Wenn schon ohne zugrunde liegenden Verwaltungsakt eine Zwangsanwendung ohne Androhung und Festsetzung des Zwangsmittels möglich ist, dann muss dies erst recht möglich sein, wenn ein Verwaltungsakt zwar ausgesprochen wurde, aber aufgrund zeitlicher Dringlichkeit der Zwang nicht angedroht und festgesetzt werden konnte.

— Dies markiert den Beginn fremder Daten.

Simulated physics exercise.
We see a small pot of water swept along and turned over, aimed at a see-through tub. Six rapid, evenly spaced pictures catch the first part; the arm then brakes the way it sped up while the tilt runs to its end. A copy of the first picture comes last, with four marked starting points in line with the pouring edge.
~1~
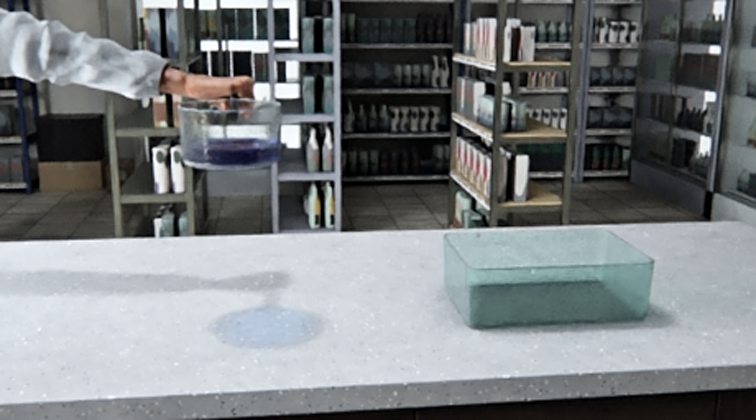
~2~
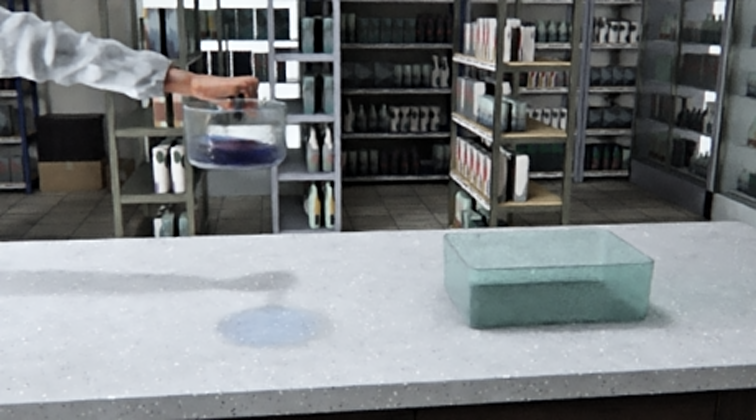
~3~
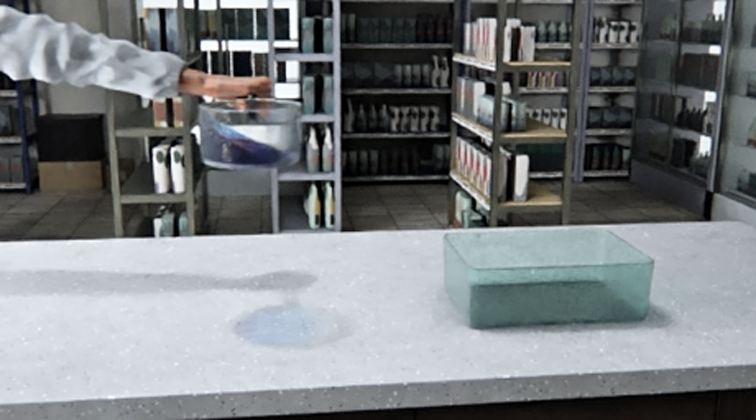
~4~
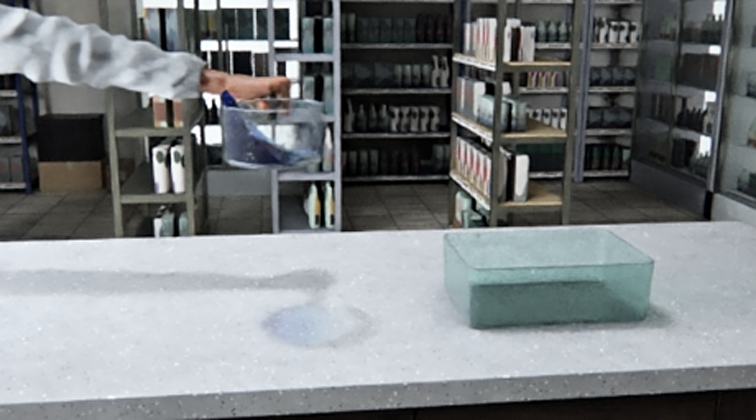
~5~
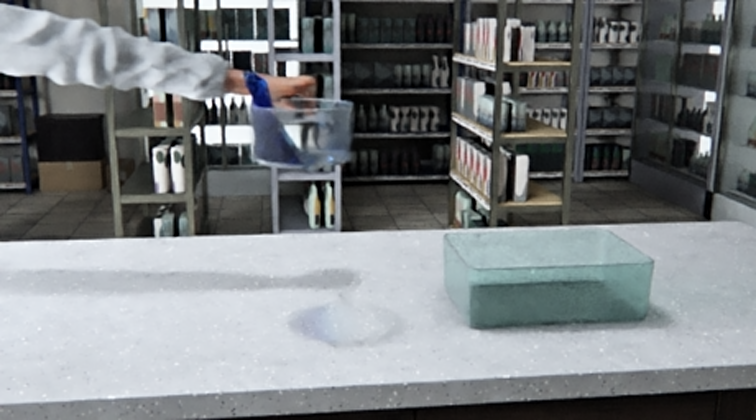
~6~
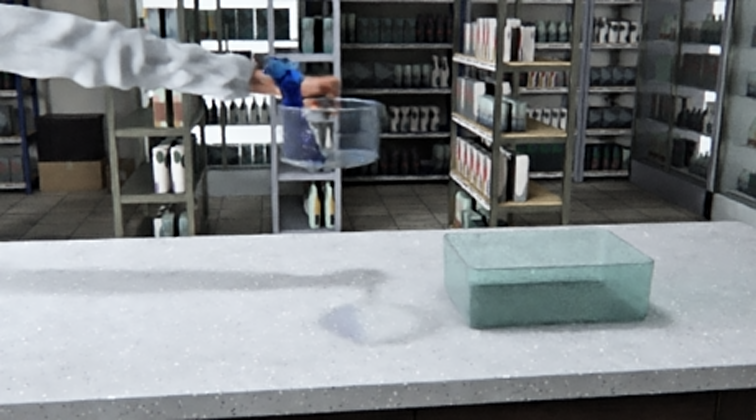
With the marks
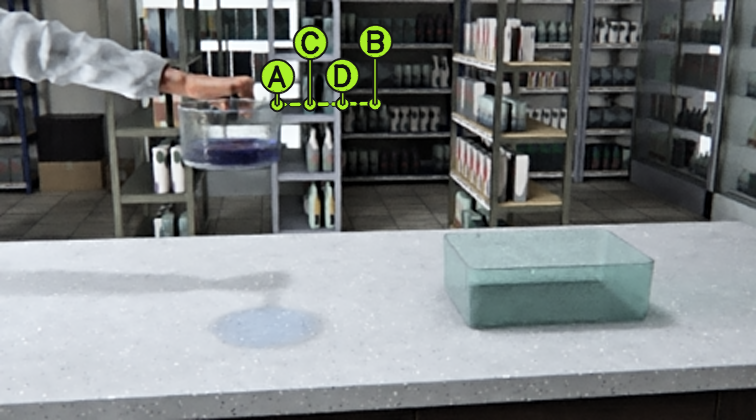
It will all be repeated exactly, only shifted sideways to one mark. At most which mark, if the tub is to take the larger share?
Use spot C.
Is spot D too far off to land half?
No, not at all.
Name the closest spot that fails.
Here it is spot A.
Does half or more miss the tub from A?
Yes, that goes wrong.
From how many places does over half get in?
Three of them.
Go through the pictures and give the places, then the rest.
Upright, lip at (279, 104); tub from (466, 327) to (646, 319); nothing has left yet.
Upright, lip at (285, 104); nothing has left yet.
Upright, lip at (299, 104); nothing has left yet.
Upright, lip at (322, 104); water is over the rim, down to (225, 105).
Upright, lip at (349, 103); water is over the rim, down to (265, 104).
Upright, lip at (377, 103); water is over the rim, down to (294, 104).
On the marked copy, A at (277, 104); B at (375, 103); C at (310, 104); D at (342, 103).
With A, about 22 % lands in the tub, 56 % falls short and 21 % goes beside or beyond.
With B, about 65 % lands in the tub, 2 % falls short and 33 % goes beside or beyond.
With C, about 64 % lands in the tub, 8 % falls short and 28 % goes beside or beyond.
With D, about 67 % lands in the tub, 4 % falls short and 29 % goes beside or beyond.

Konkret heißt dies, dass das sog. gestreckte Verfahren i. S. d. § 6 I VwVG in den Sofortvollzug gem. § 6 II VwVG übergeht. D. h. die Prüfung der Punkte 4.1–4.4 erfolgt gem. dem Schema § 6 I VwVG. Ab 4.5 wird gem. dem Schema § 6 II VwVG weitergeprüft.

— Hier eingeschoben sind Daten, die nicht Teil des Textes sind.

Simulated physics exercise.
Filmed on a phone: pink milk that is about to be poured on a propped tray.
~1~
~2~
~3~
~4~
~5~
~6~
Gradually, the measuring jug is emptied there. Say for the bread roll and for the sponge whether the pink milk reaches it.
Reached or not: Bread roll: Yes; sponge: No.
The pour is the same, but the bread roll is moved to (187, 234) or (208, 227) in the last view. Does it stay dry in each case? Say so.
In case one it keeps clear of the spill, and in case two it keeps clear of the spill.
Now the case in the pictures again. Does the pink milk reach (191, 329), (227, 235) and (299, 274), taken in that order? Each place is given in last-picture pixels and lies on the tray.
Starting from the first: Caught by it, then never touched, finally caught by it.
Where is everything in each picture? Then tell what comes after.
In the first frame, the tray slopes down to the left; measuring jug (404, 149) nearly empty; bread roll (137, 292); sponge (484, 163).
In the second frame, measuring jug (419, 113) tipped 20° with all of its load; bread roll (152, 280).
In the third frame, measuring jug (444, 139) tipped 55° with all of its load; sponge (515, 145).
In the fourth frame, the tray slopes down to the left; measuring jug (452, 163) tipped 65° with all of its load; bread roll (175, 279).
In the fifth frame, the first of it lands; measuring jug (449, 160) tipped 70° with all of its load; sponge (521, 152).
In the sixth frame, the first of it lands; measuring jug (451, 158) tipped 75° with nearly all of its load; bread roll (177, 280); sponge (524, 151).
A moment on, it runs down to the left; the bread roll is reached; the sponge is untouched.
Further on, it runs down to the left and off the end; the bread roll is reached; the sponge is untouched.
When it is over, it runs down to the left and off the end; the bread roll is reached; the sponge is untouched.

Nachdem festgestellt wurde, welche Zwangsart überhaupt angewendet wird und „OB“ Zwang überhaupt Anwendung finden darf, wird in diesem Abschnitt geklärt, „WIE“ Zwang im konkreten Einzelfall angewendet wird.

Übersicht Zwangsmittel

Im Verwaltungsvollstreckungsrecht gibt es grundsätzlich drei verschiedene Arten, um eine Maßnahme zu vollstrecken:

Gesetzestext (Auszug)

§ 9 VwVG (Zwangsmittel)

(1) Zwangsmittel sind:

a)Ersatzvornahme (§ 10),b)Zwangsgeld (§ 11),c)unmittelbarer Zwang (§ 12).

(2) […].

Im täglichen Streifendienst dürfte in aller Regel nur der unmittelbare Zwang gem. § 12 VwVG für den Polizeivollzugsbeamten von Bedeutung sein. Dennoch sind die beiden anderen Vollstreckungsarten für die Polizei als Behörde nicht ganz ohne Bedeutung.

Ersatzvornahme

Gesetzestext

§ 10 VwVG (Ersatzvornahme)

Wird die Verpflichtung, eine Handlung vorzunehmen, deren Vornahme durch einen anderen möglich ist (vertretbare Handlung), nicht erfüllt, so kann die Vollzugsbehörde einen anderen mit der Vornahme der Handlung auf Kosten des Pflichtigen beauftragen.